Tanja et Curt jouent à la balle. Rita déchire son collant et pose un œuf doré sur une des caisses. Beatrice arrache de son pull un fil rouge et demande à Nieves « de quelle couleur est-ce ? ». Thomas Wells souffle sur les morceaux de mine de crayon taillée. Rita trône sur son caisson, le corps recouvert de couleur rose, étrange Gorgone avec des doigts et la tête rallongée de tentacules rose vif.
Rentre enfin le dernier participant, l’Indien Sajan Mani. À une époque où la surveillance est devenu la norme, le corps devient la victime de cette situation.

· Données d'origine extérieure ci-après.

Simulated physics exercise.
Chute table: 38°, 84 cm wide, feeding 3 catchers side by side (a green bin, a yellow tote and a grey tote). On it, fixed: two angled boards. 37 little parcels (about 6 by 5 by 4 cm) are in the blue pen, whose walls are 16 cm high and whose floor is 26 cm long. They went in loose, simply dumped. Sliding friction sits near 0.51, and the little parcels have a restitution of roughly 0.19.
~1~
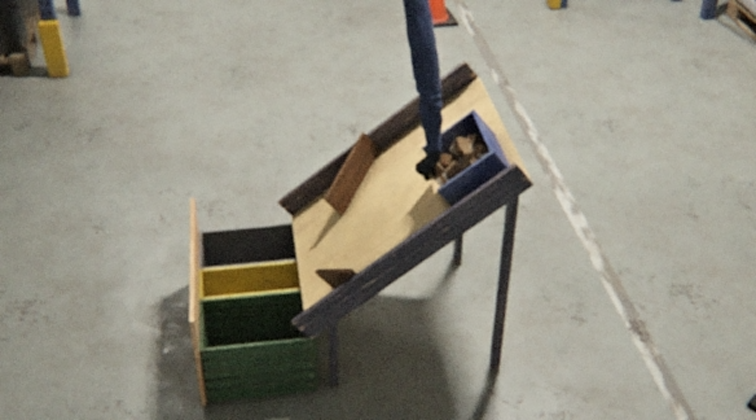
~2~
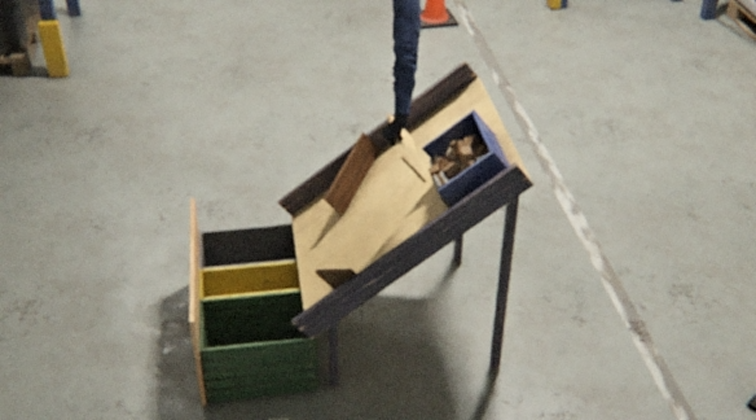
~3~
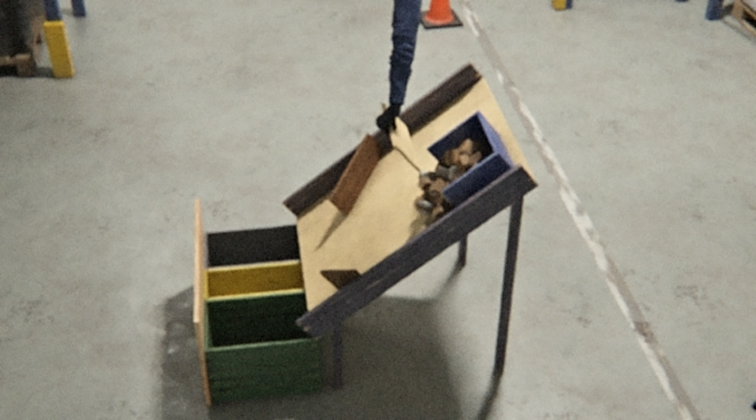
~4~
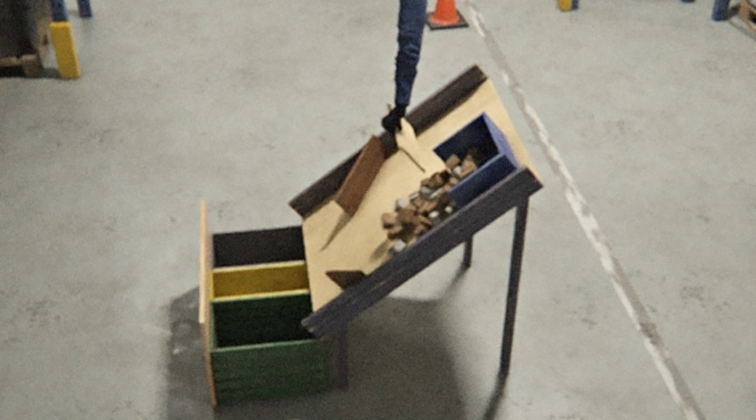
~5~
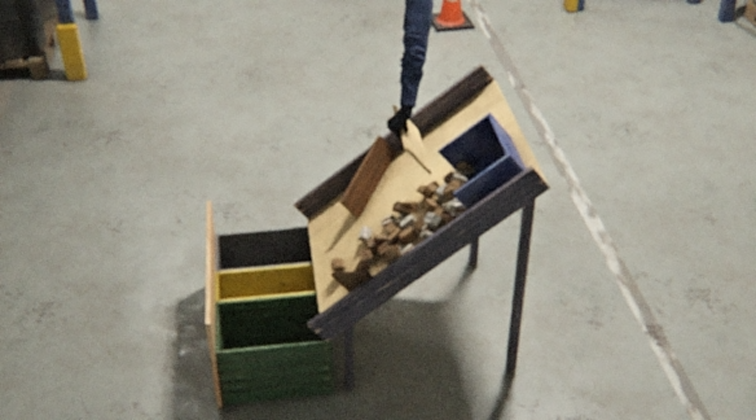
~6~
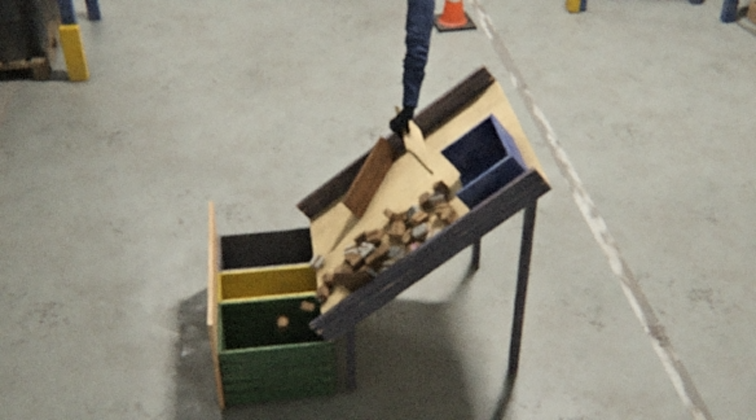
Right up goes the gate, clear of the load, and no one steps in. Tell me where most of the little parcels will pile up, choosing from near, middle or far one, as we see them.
Most of them pile up in the one closest to us.
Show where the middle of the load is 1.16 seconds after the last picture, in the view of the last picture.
Estimated centre in the last picture: (262, 351).
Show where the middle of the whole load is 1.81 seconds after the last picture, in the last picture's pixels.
The middle lies near (263, 351).
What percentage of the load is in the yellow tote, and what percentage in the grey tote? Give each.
The shares come out near 40 and 0 in a hundred.
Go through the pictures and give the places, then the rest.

Le visage enduit de poudre de craie noire, il écrase sa tête contre le mur, et trace à la main des signes d’une large écriture. Il lit la définition de la Constitution indienne, soit dit en passant, république démocratique souveraine prônant justice, liberté, égalité et fraternité. Sur les murs et au sol, ses calligraphies deviennent de plus en plus brutales.
Sajan Mani - DR
Il déroule un long papier, continue d’écrire, en rampant dessus. Au final, transpirant, il s’allonge.
Pendant ce temps, les autres artistes défilent sur une musique improvisée, le rejoignent et ce sera la finale sonore de ces 24 heures de performances.
Il est clair que chacun a su utiliser le temps à son avantage. Comme je l’ai dit précédemment dans ma conférence sur l’importance du « Temps dans l’Art Performance », la Performance est un jeu avec le temps, un jeu avec le « Je ». Elle se déroule pendant le temps de jeu. Le temps devient le matériau premier comme s’il devenait la conscience de ce corps. Le temps est primordial. Tout se déroule dans le présent.
L’artiste qui élabore une nouvelle œuvre, se plonge dans un environnement et finit par en faire partie. Le temps devient un outil nécessaire pour analyser et trier, comprendre les règles et les structures données et mettre à jour les références et les sens cachés. Il active la pleine conscience, la présence. Et les artistes ont eu toute la liberté, grâce à la longueur de leurs actions, de pouvoir développer la trame de l’histoire qui s’est déroulée devant nous, toujours en éveil les uns par rapport aux autres, avec une grande connivence. Une émouvante complicité
Quant à nous, public, nous avons bien eu conscience de vivre, grâce à eux tous, un moment de partage hautement privilégié.